なかなかまとまった時間が取れなくて、映画館に通えない…僅かな隙間のような時間があるので、そこを有効活用(ง •̀_•́)งそこで読書です‼
この度はまた湊かなえさんです。
以下、感想。
これ、井上真央主演で映画化されたよね?
井上真央が演じたのは、主人公で殺人犯という噂に苦しめられた城野美姫でしょ?
しかし、原作の城野美姫のイメージ(あくまで、私の抱くイメージではあるが…)とは全く重なるところがない井上真央。これはミスキャスト以外何ものでもないんじゃないの?
まぁ、映画は観てないから、実際映画としてどうだったかは分からないけど。原作の城野美姫の設定を相当井上真央寄りに造形しないと無理でしょ?
ということで。本作の感想。
湊かなえさんらしい構成の小説だ。田舎町で起きた殺人事件。美人OLがメッタ刺しされた上、火を放たれるという残忍な事件。
物語の発端は、雑誌記者の元に届いた殺人事件被害者の同僚女性の証言。
被害者の後輩で、被害者とは近しい間柄だった女性。友人として近しいわけではなく、会社の方針に沿って新人と世話係という立場でコンビを組んでいた被害者とその同僚。
同僚の友人がたまたま雑誌記者だったということでもたらされた様々な情報。
雑誌記者は、友人のタレコミに沿って取材をすすめる中で、容疑者として疑われているもう1人の同僚女性に行きつく。
そして、取材と平行してコメントしたSNSのページから、その同僚の実名が明かされ、噂が噂を呼び、尾ひれが付き、捜査機関の発表などお構いナシに容疑者としての城野美姫の姿が虚実織り交ぜて実態もなく広まっていく。
まさにネット社会の怖さを体験出来る。
果たして城野美姫は本当に犯人なのか。
多くの人の証言から美姫の人となりが公になっていくが、本人の思う真実など欠片も無い。そして、本人がせめてもの心の拠り所としていた土地や人も彼女が思うほどのものでは無かったのだと明確になっていく。

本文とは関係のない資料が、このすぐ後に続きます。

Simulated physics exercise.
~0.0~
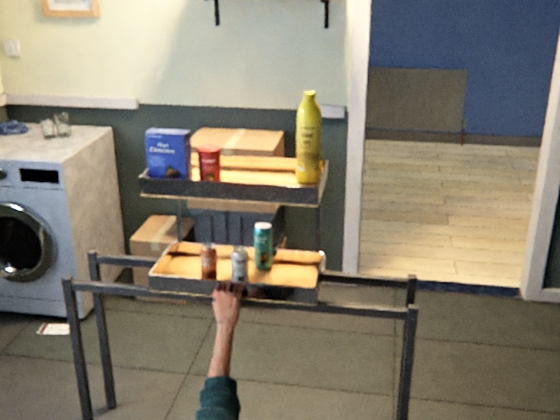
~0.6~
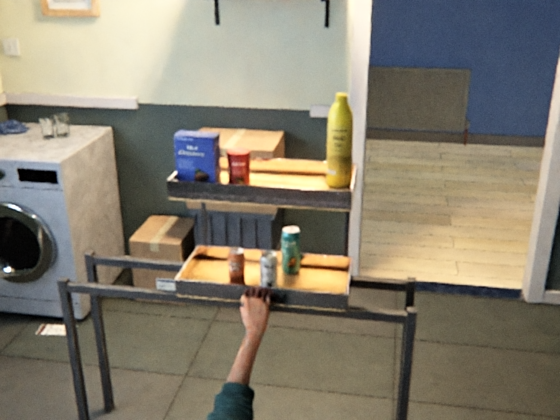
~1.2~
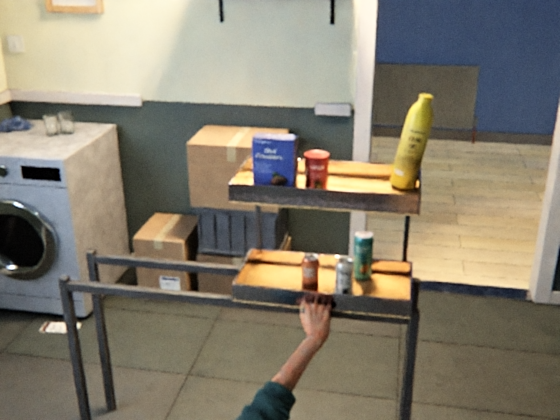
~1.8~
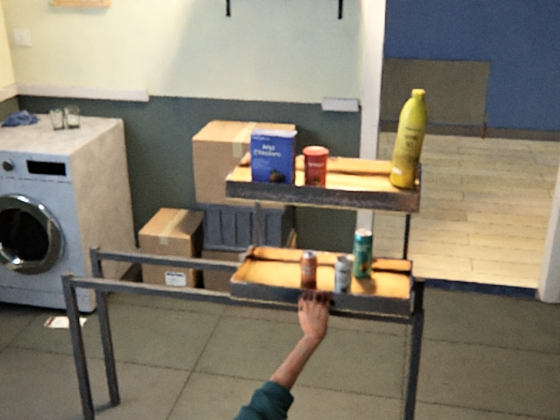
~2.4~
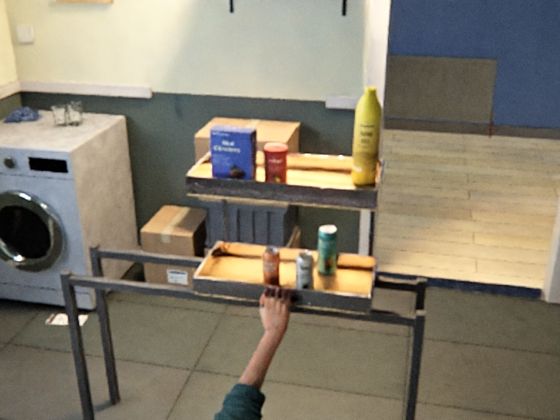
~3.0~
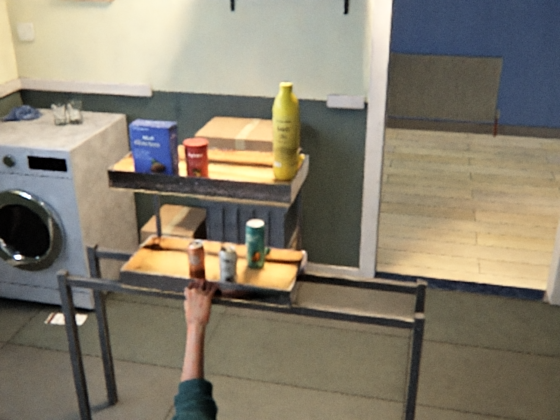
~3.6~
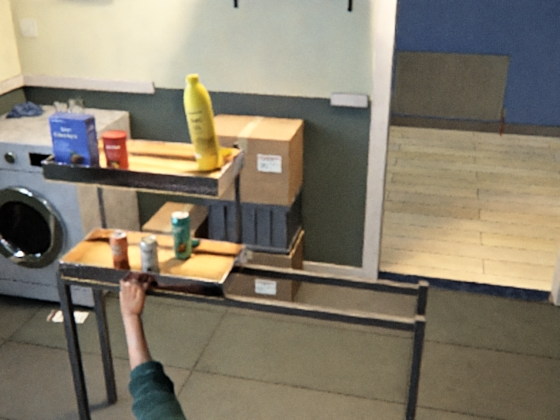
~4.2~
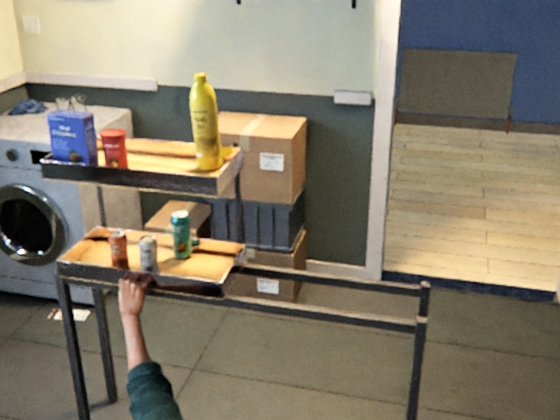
A hand sliding a two-tier tray of groceries right, then left, the yellow bottle tilting at each end but finishing upright.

結局、錯覚したままでいれば、余計な真実を知らず、幸せだったのに。あらぬ事件の発生で、様々なことが美姫の知るところとなる。
人の思いのなんと不確かなものなのか。
それでも、またその場所に戻っていく。その哀しさ。
雑誌記者が取材を通して出会った城野美姫の関係者たち。そして、彼らの発言から構成されている小説。
そして、それらをまとめた記事に触れた城野美姫本人の発言。
湊かなえさん得意の連作短編ではなくて…まぁこれもある意味、連作か‼小説の内容もさることながら、その構成はいつも感心させられる。あるキーワードに沿った連作短編や書簡のやり取り、あるテーマに関してそれぞれ登場人物の視点から語られる連作など。
今回も後半部に主人公の独白があって、やっと主人公の姿が明確になる。全てを記事の「資料」として構成しているのが面白い。
「資料」としている以上、事件の新聞記事や前半部の取材を元に書かれている雑誌の記事、さらには記者のSNSの書き込みなども小説の一部になっている。
正直言えば、お話自体は全然面白くなかったけど、この構成で楽しませてもらえたかな。